The first verse states that, “love suffers long”; consequently, God suffers long as well.  It means that God endures evil without complaint.  This is an amazing expression of God’s love toward humanity when one considers that His Son died for all of us.  Let’s put this into perspective.  Imagine the one person you love the most in all the world (For God this was Jesus).  Now, imagine that this one person sacrifices their life for an unknown individual.  Later on, at a memorial service, you see the person and ask them, “Wasn’t that an amazing heroic thing that my loved one did for you?”  Imagine if that person looks at you and says, “Whatever!” and turns and walks out without even the hint of appreciation.  This would certainly provoke many fathers, sons, daughters, wives, and grandparents to wrath.  This is what happens to God the Father everyday and yet, he endures this evil without complaint.  The very fact that He has not completely destroyed all of us is an illustration that His love endures evil and is long-suffering.  Jonathan Edwards said it best, “Sinners in the hands of an angry God!” and He would certainly be justified in His wrath.  However, God doesn’t destroy all of humanity because His love for us suffers long.  The Bible states, “For He makes His sun rise on the evil and on the good, and sends rain on the just and on the un-just.” (Matthew 5:45)
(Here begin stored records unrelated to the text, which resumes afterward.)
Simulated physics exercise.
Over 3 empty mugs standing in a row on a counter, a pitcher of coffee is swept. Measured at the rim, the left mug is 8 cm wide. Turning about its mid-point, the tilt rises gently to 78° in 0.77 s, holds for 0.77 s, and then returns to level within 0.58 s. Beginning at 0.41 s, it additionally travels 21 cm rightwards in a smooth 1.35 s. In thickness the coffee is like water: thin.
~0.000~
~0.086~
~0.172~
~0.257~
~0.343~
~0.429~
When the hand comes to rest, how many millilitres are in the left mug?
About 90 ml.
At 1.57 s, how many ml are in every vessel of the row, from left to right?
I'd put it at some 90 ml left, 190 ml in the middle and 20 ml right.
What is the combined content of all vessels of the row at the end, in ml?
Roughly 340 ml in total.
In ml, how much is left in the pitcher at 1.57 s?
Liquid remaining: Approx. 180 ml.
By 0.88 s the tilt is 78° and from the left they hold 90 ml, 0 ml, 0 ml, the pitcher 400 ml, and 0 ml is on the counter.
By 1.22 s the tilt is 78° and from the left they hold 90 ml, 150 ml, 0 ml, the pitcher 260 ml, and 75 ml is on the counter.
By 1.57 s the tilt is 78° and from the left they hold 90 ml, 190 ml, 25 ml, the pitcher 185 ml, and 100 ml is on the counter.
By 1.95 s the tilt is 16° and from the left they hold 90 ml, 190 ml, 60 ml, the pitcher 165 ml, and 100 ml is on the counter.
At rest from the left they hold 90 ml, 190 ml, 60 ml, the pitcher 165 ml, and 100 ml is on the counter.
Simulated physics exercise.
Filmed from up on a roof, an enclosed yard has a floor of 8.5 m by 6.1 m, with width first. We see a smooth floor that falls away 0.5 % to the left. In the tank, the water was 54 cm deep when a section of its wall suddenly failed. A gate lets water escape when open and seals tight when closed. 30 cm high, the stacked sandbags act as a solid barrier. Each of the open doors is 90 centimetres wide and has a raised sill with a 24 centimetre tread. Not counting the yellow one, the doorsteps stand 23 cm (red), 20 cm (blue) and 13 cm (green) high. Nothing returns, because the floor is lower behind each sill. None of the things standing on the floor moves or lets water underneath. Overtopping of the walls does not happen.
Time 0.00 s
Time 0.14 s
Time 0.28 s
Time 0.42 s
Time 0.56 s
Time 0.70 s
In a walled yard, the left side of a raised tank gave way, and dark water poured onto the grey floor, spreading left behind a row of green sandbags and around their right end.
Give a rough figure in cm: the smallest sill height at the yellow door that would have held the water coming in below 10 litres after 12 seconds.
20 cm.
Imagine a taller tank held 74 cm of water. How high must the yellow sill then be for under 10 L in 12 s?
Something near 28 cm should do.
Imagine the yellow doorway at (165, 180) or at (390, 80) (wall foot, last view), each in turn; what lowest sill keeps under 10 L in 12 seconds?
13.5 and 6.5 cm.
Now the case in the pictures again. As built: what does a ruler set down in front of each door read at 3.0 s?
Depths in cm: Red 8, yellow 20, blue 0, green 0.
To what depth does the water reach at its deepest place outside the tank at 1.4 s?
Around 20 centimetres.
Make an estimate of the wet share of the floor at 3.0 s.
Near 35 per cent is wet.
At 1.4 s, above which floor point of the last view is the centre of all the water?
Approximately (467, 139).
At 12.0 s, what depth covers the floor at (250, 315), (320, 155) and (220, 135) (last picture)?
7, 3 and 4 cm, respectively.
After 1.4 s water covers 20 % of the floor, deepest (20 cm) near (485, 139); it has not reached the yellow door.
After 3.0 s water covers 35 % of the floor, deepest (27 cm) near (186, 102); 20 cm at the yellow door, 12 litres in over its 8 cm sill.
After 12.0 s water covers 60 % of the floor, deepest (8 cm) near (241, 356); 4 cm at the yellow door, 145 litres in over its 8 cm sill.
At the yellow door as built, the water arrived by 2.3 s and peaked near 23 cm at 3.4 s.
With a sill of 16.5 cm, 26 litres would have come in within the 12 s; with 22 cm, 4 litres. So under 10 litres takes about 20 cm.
God is kind.  The meaning of this word is “goodness in action.”  The implication is wonderful.  God, who loves us so much, puts His Goodness into motion to set up circumstances so that we obtain favor.  Once His plans come to pass in our lives, it looks outwardly that we have been very successful.  The reality is that God really set it all up.  Then, He in His Love, let’s us get the credit for it.  This is evident in the life of David.  The Lord strikes down Goliath (I Samuel 17:47) and David got the credit (I Samuel 17:50)  God is not interested in promoting Himself (another characteristic of love), He is interested in watching us be successful.  He enjoys watching blessings come into your life.  The Bible says, “Every good gift and every perfect gift is from above and comes down from the Father of lights, with whom there is no variation or shadow of turning.” (James 1:17) God takes pleasure in blessing all of humanity.  It works like this:  Have you ever received an unexpected gift that you really wanted  but didn’t expect?  Have you ever given someone a gift that you knew they wanted but didn’t expect?  Remember the emotions that you felt in both giving and receiving, and if, we could take these emotions out and give them life, power, mind, purpose, and authority, that would be God.  That is what the experience of God is like, it is just to good to be true.  These emotions are the most pure and powerful in humanity.  It is a direct reflection of the Divine Heart.  God is the embodiment of love in all of love’s splendor, radiance, and glory!

Love hopes all things.  Therefore, God hopes all things.  The biblical definition of hope is the “joyful expectation of good.”  When God looks at us, He doesn’t see us as we see ourselves.  He doesn’t view our future with all of our habits, sins, and faults.  He sees us as the finished product.  When I look at a large stone, all I see is a large stone.  However, if a sculptor looks at a large stone, he sees art.  He sees something that can be beautiful, have purpose, and impact future generations.  This is the way that God sees us.  He looks at you with the joyful expectation that he can sanctify you and mold you into a thing of beauty.  A human crafted into the image of His Son with purpose, power, and a destiny that will have an impact for His Kingdom and for future generations.